En el PRD hay conflicto. Con el pretexto de que en 2004 ese partido se alió con el PAN –que no tenía la gubernatura– el consejo estatal anunció como premiere nacional su alianza con el PRI en algunos municipios, distritos y sindicaturas. Pronto intervino el Comité Político Nacional del sol azteca para decir que el consejo estatal no tiene facultades para eso. De no mantenerse la dirección nacional en esta postura, sería cómplice en la regresión de la democracia en Chihuahua.
Porque no se trata de llegar a acuerdos entre los partidos por el bien de Chihuahua
–como señaló el propio César Duarte–, cuando los acuerdos se hacen en torno a un poder cada vez más centralizado y autocrático y antes de cualquier competencia electoral. La política es, sí, el arte de hacer acuerdos entre iguales, no el de someterse a poderes cada vez más asimétricos. Menos cuando no se ve por ningún lado el contenido, la trascendencia para las ciudadanas y los ciudadanos de dichos acuerdos, y se perciben sólo como pactos para conservar el macropoder de uno y el micropoder de otros.

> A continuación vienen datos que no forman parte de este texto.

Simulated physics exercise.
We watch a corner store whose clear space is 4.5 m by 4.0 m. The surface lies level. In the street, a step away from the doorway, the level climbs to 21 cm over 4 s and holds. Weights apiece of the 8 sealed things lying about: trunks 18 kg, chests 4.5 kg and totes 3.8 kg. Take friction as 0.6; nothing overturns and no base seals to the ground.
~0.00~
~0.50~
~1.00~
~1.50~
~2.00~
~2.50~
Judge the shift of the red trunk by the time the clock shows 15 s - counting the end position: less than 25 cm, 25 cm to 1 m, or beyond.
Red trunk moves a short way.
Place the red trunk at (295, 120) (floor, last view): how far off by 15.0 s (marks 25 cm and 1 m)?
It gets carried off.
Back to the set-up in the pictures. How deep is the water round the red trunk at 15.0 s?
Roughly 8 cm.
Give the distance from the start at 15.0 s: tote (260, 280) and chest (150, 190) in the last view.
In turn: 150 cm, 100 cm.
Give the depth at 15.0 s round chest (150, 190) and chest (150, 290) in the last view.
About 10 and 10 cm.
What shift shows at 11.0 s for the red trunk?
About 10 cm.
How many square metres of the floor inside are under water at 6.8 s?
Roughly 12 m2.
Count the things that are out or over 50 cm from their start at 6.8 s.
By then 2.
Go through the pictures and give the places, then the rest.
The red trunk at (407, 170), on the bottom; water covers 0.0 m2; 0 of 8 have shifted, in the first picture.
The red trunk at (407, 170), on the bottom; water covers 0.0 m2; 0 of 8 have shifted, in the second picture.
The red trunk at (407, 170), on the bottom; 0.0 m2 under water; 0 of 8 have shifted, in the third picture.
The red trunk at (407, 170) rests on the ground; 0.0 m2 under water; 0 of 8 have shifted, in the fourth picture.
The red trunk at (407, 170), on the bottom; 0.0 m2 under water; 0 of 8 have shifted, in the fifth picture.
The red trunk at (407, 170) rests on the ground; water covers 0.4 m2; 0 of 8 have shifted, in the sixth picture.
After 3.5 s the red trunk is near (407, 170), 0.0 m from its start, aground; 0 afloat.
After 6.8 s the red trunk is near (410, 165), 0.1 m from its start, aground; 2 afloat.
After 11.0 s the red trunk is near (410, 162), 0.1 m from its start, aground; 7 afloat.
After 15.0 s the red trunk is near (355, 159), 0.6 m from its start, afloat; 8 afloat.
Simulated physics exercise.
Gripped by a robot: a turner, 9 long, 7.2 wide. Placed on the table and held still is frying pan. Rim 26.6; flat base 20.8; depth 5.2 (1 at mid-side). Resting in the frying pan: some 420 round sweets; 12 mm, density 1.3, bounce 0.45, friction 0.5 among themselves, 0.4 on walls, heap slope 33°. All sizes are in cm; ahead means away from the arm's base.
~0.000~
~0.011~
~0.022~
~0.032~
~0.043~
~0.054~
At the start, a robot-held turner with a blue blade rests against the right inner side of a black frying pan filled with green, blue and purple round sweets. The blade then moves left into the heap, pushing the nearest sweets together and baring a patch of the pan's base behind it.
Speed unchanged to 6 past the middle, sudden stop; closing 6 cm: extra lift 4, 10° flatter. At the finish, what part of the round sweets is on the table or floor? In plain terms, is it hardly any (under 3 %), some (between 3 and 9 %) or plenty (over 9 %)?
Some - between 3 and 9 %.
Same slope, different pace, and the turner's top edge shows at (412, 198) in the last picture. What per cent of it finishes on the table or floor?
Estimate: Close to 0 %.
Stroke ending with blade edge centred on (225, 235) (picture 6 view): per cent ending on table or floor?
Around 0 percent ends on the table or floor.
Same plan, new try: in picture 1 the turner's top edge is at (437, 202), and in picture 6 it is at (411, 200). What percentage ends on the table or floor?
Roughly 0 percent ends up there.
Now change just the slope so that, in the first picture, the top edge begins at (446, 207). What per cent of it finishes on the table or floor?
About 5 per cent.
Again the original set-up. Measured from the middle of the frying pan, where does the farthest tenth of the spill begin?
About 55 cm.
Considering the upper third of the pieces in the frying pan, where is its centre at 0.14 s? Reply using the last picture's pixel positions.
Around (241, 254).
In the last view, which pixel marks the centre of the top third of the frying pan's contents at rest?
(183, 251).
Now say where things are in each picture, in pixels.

En todo caso, queda muy claro que, como todos estos años, los verdaderos contrapesos en Chihuahua no han estado en el ámbito político institucional ni partidario –salvo contadas excepciones– sino en las múltiples voces, iniciativas y acciones que ciudadanas y ciudadanos de muy diversos grupos y organizaciones han estado llevando a cabo. Asociaciones de mujeres, de derechohumanistas, comunidades indígenas, grupos de trabajadores, observatorios ciudadanos, periodistas y medios independientes han constituido el único contrapeso real y significativo al gobernadorismo en boga.